この話が無かったら、自分で何かをやるため会社を辞めていたと思います。

ベンチャー企業の支援の中でも、私は学生や一般企業に勤める人が、
起業する際に、明確なビジョンを持つためのサポート活動に力を入れています。
大小様々な企業にお会いする中で、やはり組織を強くし、
事業を伸ばしていくにはビジョンが明確でなければならないと感じたんです。

また、大企業とベンチャー企業のアライアンス提携のための支援も行っています。

始めた頃は、ベンチャー企業の文化なんて全く知らなかったので、とにかく動きました。
動くと失敗もたくさんしましたが、学ぶものは大きかったですね。

京都と世界をつなぐ


今後は、京都を活性化させるため、ベンチャー企業の支援だけでなく、
様々なことをやっていきたいと考えています。

まず、京都の人口を増やす必要があると考えていて、
企業誘致や観光客を増やすこともそうですが、最終的には住む人を増やしたいと思っています。

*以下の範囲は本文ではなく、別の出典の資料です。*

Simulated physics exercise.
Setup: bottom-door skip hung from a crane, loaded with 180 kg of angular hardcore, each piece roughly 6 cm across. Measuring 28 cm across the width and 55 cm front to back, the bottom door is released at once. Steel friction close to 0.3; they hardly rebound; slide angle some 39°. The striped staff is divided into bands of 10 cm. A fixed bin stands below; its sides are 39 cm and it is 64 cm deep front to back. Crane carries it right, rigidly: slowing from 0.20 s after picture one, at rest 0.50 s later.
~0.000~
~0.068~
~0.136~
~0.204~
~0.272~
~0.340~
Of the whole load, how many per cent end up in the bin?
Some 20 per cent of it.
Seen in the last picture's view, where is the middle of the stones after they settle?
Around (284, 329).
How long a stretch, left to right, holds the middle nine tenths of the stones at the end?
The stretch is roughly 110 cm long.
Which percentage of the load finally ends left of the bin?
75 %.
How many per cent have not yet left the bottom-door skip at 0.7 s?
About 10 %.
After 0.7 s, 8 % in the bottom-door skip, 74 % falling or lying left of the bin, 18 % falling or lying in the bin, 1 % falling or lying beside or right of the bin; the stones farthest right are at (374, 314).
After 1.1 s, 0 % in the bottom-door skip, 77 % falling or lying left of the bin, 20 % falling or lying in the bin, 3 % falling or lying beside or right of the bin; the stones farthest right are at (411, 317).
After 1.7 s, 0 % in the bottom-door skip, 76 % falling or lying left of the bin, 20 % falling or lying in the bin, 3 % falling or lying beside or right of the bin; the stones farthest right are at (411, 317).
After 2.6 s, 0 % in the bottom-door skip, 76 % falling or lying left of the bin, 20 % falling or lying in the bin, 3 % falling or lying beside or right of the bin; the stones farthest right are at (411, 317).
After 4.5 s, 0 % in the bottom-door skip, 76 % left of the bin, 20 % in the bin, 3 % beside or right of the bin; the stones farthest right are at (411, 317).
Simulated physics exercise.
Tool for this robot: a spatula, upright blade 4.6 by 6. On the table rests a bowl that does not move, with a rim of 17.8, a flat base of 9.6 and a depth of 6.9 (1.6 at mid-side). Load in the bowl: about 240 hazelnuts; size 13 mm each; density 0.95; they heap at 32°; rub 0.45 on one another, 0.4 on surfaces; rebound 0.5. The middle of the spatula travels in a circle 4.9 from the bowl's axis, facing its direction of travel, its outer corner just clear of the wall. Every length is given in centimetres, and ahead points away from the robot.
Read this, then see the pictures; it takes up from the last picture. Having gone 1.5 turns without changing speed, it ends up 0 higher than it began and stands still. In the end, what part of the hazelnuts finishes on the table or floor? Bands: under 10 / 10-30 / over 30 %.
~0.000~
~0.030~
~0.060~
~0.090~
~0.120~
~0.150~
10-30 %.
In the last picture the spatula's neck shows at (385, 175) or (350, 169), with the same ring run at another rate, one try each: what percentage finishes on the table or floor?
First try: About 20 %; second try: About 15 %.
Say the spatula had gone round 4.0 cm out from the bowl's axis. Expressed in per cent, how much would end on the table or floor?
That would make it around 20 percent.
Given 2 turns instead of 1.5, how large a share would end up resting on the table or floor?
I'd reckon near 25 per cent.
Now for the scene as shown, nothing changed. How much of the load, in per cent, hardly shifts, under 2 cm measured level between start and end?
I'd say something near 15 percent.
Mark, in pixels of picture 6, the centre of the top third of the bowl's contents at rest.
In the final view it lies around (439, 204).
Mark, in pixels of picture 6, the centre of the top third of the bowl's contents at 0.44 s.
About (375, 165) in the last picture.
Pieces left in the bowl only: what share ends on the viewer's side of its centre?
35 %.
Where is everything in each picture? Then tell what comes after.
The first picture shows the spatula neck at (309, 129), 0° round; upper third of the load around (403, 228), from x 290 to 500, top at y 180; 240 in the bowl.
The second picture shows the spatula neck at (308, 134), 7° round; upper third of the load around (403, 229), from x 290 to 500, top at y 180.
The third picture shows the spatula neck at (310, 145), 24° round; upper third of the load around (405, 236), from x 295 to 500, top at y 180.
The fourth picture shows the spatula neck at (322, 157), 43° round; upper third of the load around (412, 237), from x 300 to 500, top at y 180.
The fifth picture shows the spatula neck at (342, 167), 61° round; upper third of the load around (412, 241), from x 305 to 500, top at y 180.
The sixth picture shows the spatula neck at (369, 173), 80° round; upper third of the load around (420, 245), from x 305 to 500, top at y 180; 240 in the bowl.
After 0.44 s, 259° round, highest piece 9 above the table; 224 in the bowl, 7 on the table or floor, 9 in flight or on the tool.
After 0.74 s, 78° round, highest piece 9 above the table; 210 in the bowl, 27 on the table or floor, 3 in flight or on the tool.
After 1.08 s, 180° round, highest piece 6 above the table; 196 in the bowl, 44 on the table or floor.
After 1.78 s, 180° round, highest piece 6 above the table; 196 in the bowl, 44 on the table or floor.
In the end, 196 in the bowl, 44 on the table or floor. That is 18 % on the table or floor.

京都の名は、海外から見たら東京に負けないくらいのブランド力を持っているはずなので、
それをもっと活用することで、企業も観光客も増やせると考えています。
本社は京都となれば、かっこいいですからね。

ただ、住む場所として考えた時、インフラ面や文化面ではまだ整っていない部分も多いので、
行政などとも連携して何かができればと思います。

また、京都は新しいものを生み出していく土壌があるので、
直接海外と繋がり、日本の各都市とのハブにしていきたいとも思っています。
京都のベンチャー企業はまず東京を見て、その先に世界を見ているのですが、
そうではなく京都から直接世界を見れたら良いと思いますね。
盛り上がってきた京都から、様々な才能を持つ人が沸騰するように海外に出て行ってくれたらと思います。

こうやって京都をどうやって盛り上げていくか色々なことを考えていますが、
まずは自分自身、しっかりと実績を重ねて力をつけていきたいと思います。
今は会社の名前があるから仕事ができている部分も大きいので、
個人の名前で仕事ができるよう、「岩崎ブランド」を確立させていければと思います。

私は30代になるまで、ビジョンを持てませんでしたが、
それでも今は見つけることができ、毎日ワクワクしています。
ビジョンを見つけるのは何歳でも遅いことはないと思っているので、
やりたいことがある今は、実現のためにひたすら動いていくだけですね。
こつこつ続けていくのは得意なので、諦めませんよ。

2014.09.15

岩崎 良亮

いわさき りょうすけ|会計士・起業家の育成
監査法人で会計士をする傍ら、社内のベンチャー支援組織でも京都の支援を担当する。